DJ: Je m’inquiète de l’effet «chambre d’échos» des réseaux sociaux. Les réseaux sociaux et l’université représentent deux territoires vraiment contrastés. Le premier crée des silos pour les idées, il favorise les réactions émotives et spontanées. Le second propose de s’ouvrir à différentes réalités au risque de se cogner et de se faire mal – mais tout le monde en sort grandi.

JL: Les conflits en milieu universitaire sont présentés dans les médias comme un problème, alors que c’est dans la nature même de l’université de susciter des débats! On ne pourra jamais se priver de l’université, ne serait-ce que parce que les idées progressistes qui circulent sur les réseaux sociaux viennent souvent de personnes qui la fréquentent. Ces idées sont peut-être présentées de façon superficielle, mais elles touchent à des enjeux importants. Les mouvements #MeToo et Black Lives Matter sont nés d’expériences et de savoirs partagés sur les réseaux sociaux.

DJ: Vous vous définissez comme féministe. À presque 40 ans, comment voyez-vous votre évolution à cet égard?

JL: Ma mère a élevé seule trois enfants en faisant deux maîtrises et un doctorat. Je l’ai vue se battre contre sa propriétaire à la Régie du logement et contre ses patrons. J’ai grandi avec l’idée que tout est possible, mais je ne réalisais pas que, si elle n’avait pas été une femme, ma mère n’aurait peut-être pas eu tous ces combats à mener. Nous étions alors dans une sorte de mouvement incarné par le slogan Girl Power et nullement dans une remise en question des dynamiques de pouvoir. Avec les années 2010 sont apparus des enjeux de violence sexuelle qui ont fait réfléchir les membres de ma génération. Nous avons pu adhérer à la cause du féminisme, qui avait été mise de côté par des années de dénigrement.

DJ: On vous connaît comme journaliste, animatrice, essayiste et activiste. Comment réussissez-vous à combiner ces rôles, alors que le journalisme demande une certaine objectivité?

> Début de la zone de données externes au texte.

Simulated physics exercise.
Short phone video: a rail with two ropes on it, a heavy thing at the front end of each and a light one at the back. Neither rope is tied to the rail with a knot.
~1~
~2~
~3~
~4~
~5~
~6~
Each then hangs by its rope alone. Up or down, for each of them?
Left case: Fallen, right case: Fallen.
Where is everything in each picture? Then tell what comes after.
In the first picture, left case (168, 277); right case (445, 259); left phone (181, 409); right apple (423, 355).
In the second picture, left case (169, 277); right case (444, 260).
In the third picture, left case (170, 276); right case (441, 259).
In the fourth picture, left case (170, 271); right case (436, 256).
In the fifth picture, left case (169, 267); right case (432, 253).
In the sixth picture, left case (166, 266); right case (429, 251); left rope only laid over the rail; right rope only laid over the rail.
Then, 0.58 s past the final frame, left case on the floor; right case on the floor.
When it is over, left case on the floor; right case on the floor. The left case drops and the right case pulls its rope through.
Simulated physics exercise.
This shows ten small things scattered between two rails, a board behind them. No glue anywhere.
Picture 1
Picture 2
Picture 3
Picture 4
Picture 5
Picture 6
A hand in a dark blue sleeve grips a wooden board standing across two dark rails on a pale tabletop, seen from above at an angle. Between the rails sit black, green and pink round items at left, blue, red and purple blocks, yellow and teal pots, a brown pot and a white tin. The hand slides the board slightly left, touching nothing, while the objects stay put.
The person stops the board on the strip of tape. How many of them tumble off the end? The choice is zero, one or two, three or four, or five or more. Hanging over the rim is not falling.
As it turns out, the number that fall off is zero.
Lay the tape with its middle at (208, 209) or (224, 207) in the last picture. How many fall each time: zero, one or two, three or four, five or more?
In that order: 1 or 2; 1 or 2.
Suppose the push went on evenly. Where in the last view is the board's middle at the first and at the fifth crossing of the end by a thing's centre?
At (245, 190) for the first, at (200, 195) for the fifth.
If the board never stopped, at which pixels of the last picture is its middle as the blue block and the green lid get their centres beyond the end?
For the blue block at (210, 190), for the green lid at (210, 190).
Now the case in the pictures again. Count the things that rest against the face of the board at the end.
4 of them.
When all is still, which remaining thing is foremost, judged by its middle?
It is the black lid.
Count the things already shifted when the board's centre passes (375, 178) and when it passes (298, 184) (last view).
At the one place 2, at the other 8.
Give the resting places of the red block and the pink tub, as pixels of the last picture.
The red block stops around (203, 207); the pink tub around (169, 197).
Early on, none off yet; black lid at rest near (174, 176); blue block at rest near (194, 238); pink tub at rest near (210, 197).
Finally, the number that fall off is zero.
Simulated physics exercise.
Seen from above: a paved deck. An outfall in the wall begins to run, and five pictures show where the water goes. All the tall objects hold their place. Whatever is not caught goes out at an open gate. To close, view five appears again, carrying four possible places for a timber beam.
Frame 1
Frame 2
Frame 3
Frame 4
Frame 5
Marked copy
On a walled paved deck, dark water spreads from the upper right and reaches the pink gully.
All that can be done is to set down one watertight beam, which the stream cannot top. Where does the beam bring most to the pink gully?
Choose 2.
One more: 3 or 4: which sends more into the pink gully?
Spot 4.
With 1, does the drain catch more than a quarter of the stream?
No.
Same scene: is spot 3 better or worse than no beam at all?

JL: Je ne me définis pas comme activiste. Je n’organise pas de manifestations, je ne lance pas de pétitions. Il est vrai que mon travail est teinté par mes préoccupations sociales – et j’aurais tendance à dire qu’il en manque, des préoccupations sociales, chez certains de mes collègues journalistes. J’estime que la liberté est le point d’ancrage de tout ce que je fais. Je suis devenue journaliste indépendante dès la fin de mes études. J’ai tellement aimé ma liberté d’étudiante que j’ai poursuivi ce mode de vie jusqu’à aujourd’hui!

«Les conflits en milieu universitaire sont présentés comme un problème, alors que c’est dans la nature même de l’université de susciter des débats!»